I feel like the modern OSes have all developed a two-layer storage paradigm, where, from the kernel and base-userland's perspective, you just have an ordinary filesystem; and then, from the Desktop Environment's perspective, this filesystem gets combined with a content indexer to derive a more database-like system that tracks "documents."

And documents themselves can be databases (e.g. SQLite3 databases) in a way that's understood by this same database-like system, such that there can be a vertical integration between changes to "documents" that happen through Desktop-Environment-level APIs, and events elsewhere in the system.

(For example: the interaction in macOS/iOS between Core Data "documents" and iCloud. If you have a KV-store-typed Core Data "document", then iCloud backs it with a KV-store on its backend, and syncs changes between your KV-store and the cloud KV-store keywise, rather than just re-uploading the entire document whenever it changes.)

From a userland perspective, it's a bit hard to understand why these abstractions haven't been "pushed down the stack" into the base system, such that even POSIX utilities can see and deal with "documents" as a whole.

But from a systems-development perspective, I think I understand why it hasn't happened—modern OSes are developed from the inside out, in a way where development on the kernel or the base-system usually involves stripping away all the complexities of the higher level. A good example of this layering is Android: there's the Linux base-system, and then the Android runtime on top.

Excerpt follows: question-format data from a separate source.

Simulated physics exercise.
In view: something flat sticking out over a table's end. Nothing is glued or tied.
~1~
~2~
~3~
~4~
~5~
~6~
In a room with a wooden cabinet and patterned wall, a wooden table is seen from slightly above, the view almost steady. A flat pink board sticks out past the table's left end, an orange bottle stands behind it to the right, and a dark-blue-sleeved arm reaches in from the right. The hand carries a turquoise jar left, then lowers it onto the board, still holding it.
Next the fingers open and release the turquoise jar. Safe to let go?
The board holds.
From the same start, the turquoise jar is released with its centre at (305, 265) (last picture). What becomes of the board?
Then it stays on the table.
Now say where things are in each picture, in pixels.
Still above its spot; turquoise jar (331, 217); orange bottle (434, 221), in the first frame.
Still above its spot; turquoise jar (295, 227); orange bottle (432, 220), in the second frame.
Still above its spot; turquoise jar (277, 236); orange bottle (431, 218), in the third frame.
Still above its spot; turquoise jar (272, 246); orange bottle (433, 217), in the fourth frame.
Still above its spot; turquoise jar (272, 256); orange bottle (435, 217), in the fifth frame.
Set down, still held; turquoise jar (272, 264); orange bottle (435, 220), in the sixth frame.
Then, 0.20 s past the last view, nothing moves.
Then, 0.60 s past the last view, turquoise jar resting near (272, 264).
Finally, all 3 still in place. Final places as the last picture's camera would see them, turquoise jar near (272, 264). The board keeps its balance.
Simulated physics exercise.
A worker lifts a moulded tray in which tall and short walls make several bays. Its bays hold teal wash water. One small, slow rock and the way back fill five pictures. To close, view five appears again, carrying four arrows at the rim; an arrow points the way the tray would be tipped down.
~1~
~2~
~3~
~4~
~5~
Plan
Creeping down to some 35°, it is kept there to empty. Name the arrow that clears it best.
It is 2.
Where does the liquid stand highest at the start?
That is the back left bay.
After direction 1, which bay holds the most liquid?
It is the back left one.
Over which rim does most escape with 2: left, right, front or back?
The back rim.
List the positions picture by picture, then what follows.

People who need to develop new kernel extensions for Android devices, need to work on them "at a Linux level", rather than trying to figure out what's going on by peering into the Linux part of the stack from the Android-runtime part of the stack. When they're doing that, none of the Android niceties are available. If the whole filesystem was vertically integrated such that you didn't have one before the Android runtime successfully booted, that'd be really annoying in this case. A filesystem is very useful for doing this kind of development. (Picture if Linux didn't have the initramfs abstraction—if, before the real root filesystem was mounted, there was just no filesystem at all, and so no POSIX userland utilities to rely on. That'd make developing a boot process much harder.)

Yeah, this "two-layer storage paradigm" is exactly what I'm getting at. There are a lot of other ways you could slice it, though. System services want simple APIs with high performance -- they'd prefer not to pay the cost of the higher-level user document representation.

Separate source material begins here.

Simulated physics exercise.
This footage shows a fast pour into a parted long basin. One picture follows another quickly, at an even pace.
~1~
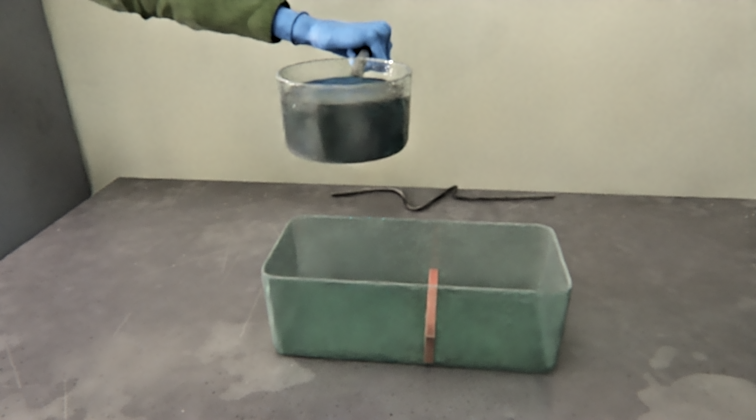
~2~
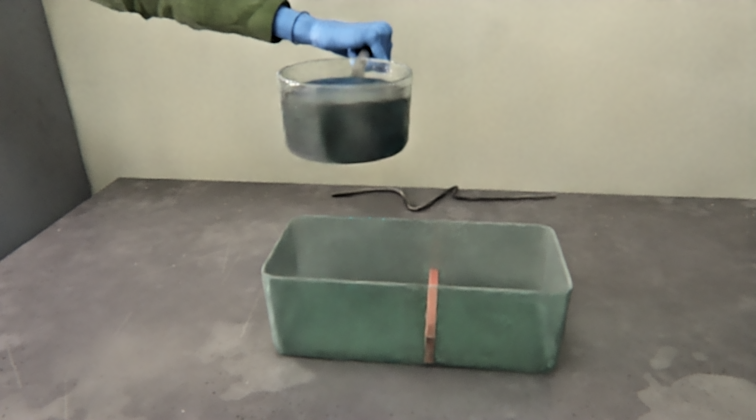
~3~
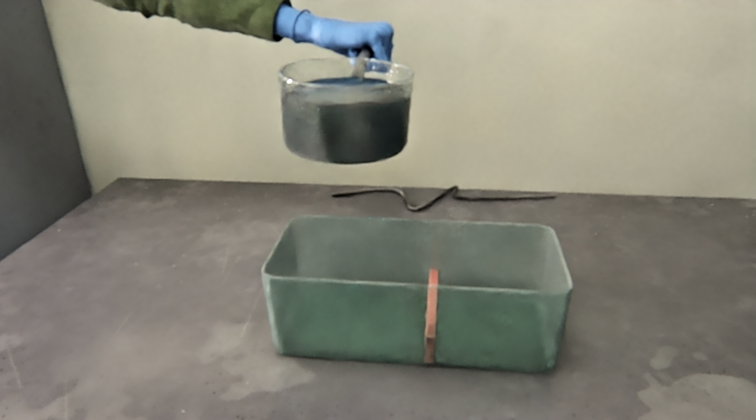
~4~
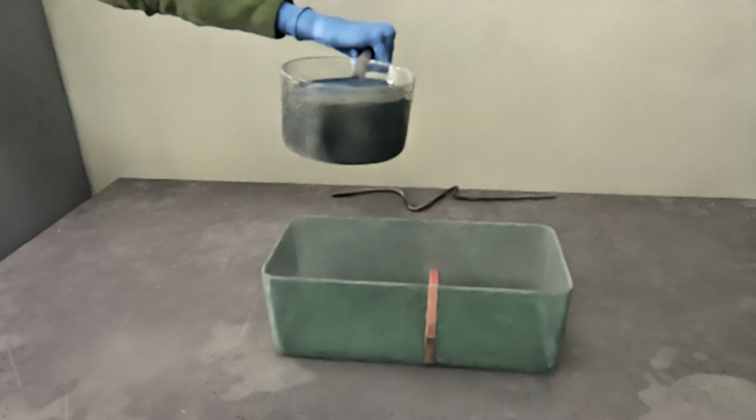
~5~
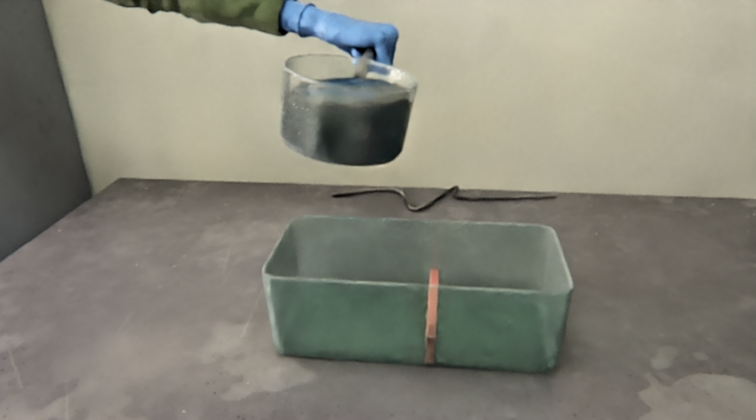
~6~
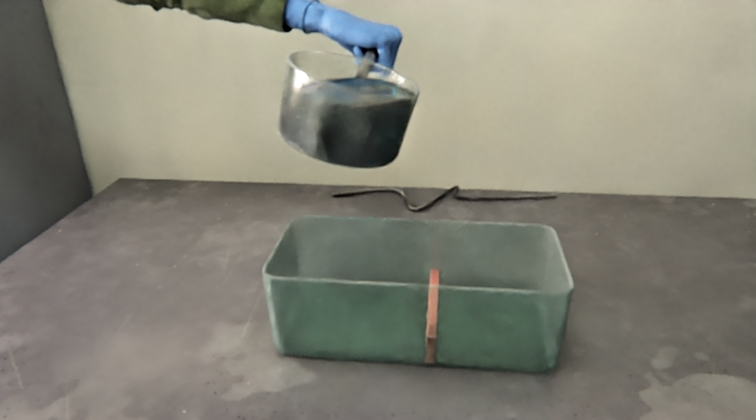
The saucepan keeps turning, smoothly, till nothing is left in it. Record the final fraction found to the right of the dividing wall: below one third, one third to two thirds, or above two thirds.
The share right of the wall is the top band, beyond two thirds.
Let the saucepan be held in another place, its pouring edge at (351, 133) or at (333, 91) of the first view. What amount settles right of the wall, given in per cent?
About 5 % the first time, about 5 % the second.
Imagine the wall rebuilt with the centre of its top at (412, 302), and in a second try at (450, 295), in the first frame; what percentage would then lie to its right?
Well, it's close to 90 per cent for the first one, then 65 per cent for the other.
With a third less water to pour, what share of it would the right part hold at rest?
Near 80 parts in a hundred.
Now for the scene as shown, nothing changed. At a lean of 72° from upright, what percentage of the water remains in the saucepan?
60 %.
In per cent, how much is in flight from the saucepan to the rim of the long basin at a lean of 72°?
Something close to 35 percent of it.
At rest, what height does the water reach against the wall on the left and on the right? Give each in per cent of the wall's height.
Left 10 %, right 90 %.
A moment on, the saucepan is tipped part way and 59 per cent is still to pour, 0 is left of the wall and 7 right of it.
Next, the saucepan is tipped right over and 12 per cent is still to pour, 4 is left of the wall and 70 right of it.
Then the saucepan is tipped right over and 1 per cent is still to pour, 14 is left of the wall and 83 right of it.
Later the saucepan is tipped right over and 0 per cent is still to pour, 16 is left of the wall and 83 right of it.
At rest 16 per cent lies left of the wall, 83 right of it and 1 outside.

Personally, I think user documents shouldn't be a kernel concept -- it should be a protocol implemented by user-space system services. This would let any app expose its storage as "documents" without having to change its internal representation.

The concept is nice, but every time somebody has tried to implement it there has been some miserable failure either from a business or technical sense. See the Be File System for the former, and WinFS for the latter.

In fact, the only successful implementation of the concept (even if only partially) I've seen is the object-oriented storage on IBM i (formerly i5/OS and OS/400).